In the first scenario I'm quickly disappointed. It sucks. But no big deal. In the second scenario I'm happy for a couple days. Then I'm crushed and confused. Hmmmm.
 
I am beginning to be feeling "sad" about men now and what they have to put up with--poor babies.....priscella.. Awwww...
 
priscella said:
I am beginning to be feeling "sad" about men now and what they have to put up with--poor babies.....priscella.. Awwww...

My daughter who was on those horrible dating sites a few years back would tell me that she had her fair share of guys being pathetic but the women were worst. She encounter some women who would go on dating sites just to get a free night out of dinner and drinks. One time she told off her coworker because she would make a weekly list of guys who she’s going to meet up with to get free meals from.

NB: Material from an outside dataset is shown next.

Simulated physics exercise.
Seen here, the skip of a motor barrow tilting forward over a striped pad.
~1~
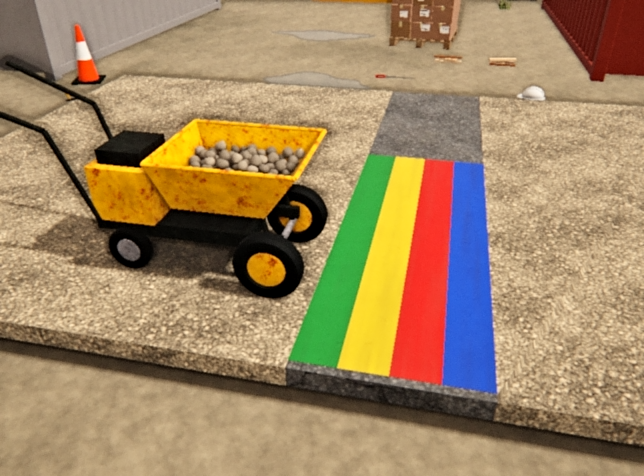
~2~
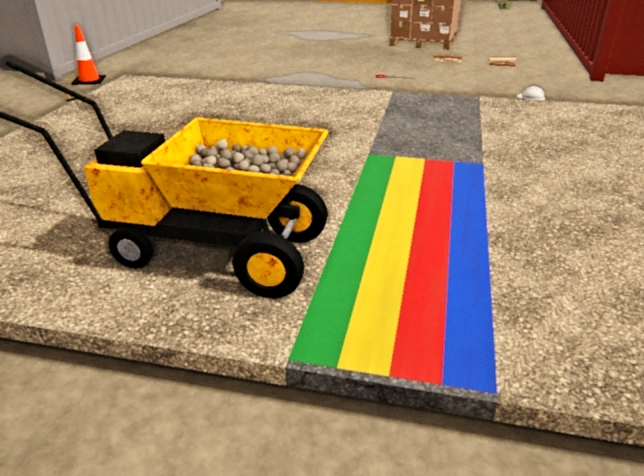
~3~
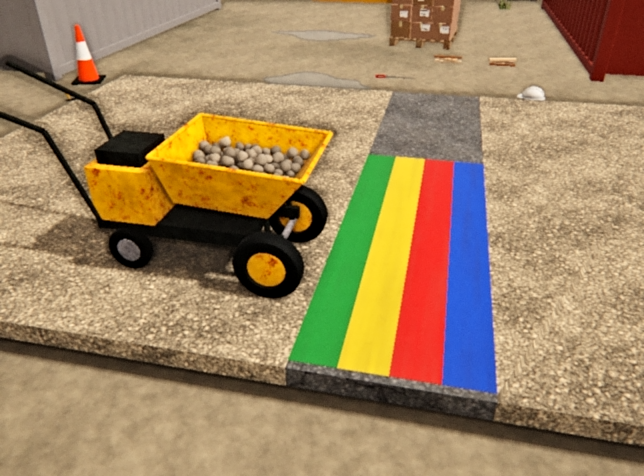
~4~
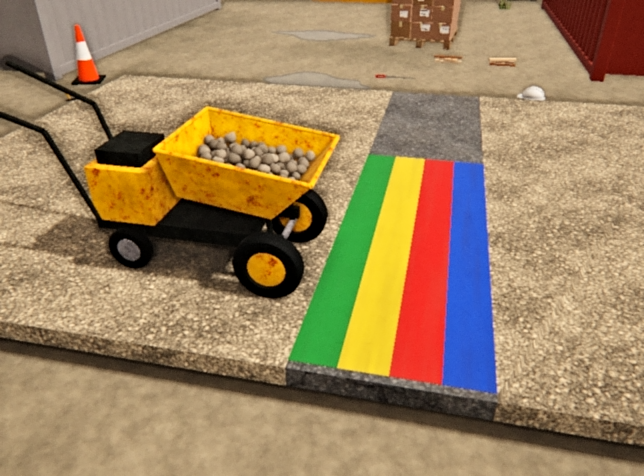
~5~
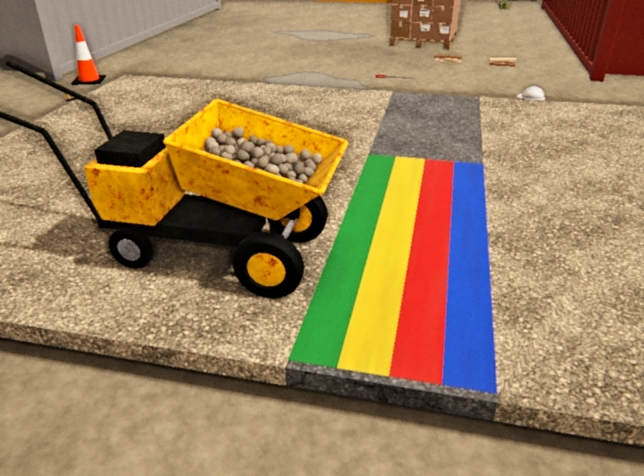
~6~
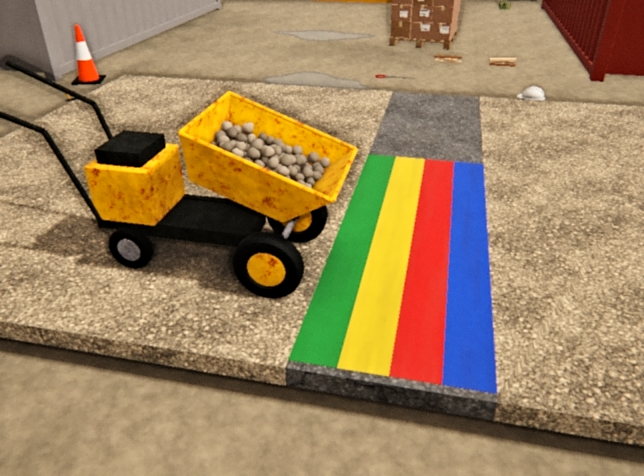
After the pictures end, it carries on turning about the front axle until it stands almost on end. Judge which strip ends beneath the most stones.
Beneath the most stones: The red strip.
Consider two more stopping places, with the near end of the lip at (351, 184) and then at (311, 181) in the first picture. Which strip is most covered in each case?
Blue, then the red one.
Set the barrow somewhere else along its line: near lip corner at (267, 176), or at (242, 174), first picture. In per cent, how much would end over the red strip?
30 %, then 10 %.
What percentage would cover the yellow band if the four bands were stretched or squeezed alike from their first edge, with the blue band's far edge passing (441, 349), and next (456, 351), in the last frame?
Roughly 0 % and 10 %.
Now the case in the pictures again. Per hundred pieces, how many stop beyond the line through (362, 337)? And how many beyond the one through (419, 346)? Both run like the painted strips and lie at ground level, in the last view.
That's 90 per cent for the first and 40 per cent for the second.
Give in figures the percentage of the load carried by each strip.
The green strip takes 0 per cent, the yellow strip 25, the red strip 40 and the blue strip 20.
Soon after the last picture, skip tipped steeply; all in the skip.
A little later, skip tipped right over; about two thirds in the skip; about a quarter over the yellow strip; about a quarter over the red strip; a stray few over the blue strip.
Later still, skip tipped right over; a small part in the skip; about a quarter over the yellow strip; about a third over the red strip; about a quarter over the blue strip; a stray few off the paint.
At rest, skip tipped right over; a small part in the skip; none over the green strip; about a quarter over the yellow strip; about a third over the red strip; about a quarter over the blue strip; a stray few off the paint.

She flat out told her she was a piece of honeysuckle.
 
soresoul said:
priscella said:
I am beginning to be feeling "sad" about men now and what they have to put up with--poor babies.....priscella.. Awwww...

My daughter who was on those horrible dating sites a few years back would tell me that she had her fair share of guys being pathetic but the women were worst. She encounter some women who would go on dating sites just to get a free night out of dinner and drinks. One time she told off her coworker because she would make a weekly list of guys who she’s going to meet up with to get free meals from. She flat out told her she was a piece of honeysuckle.

I have a colleague like that sadly.  She absolutely sees nothing wrong with it.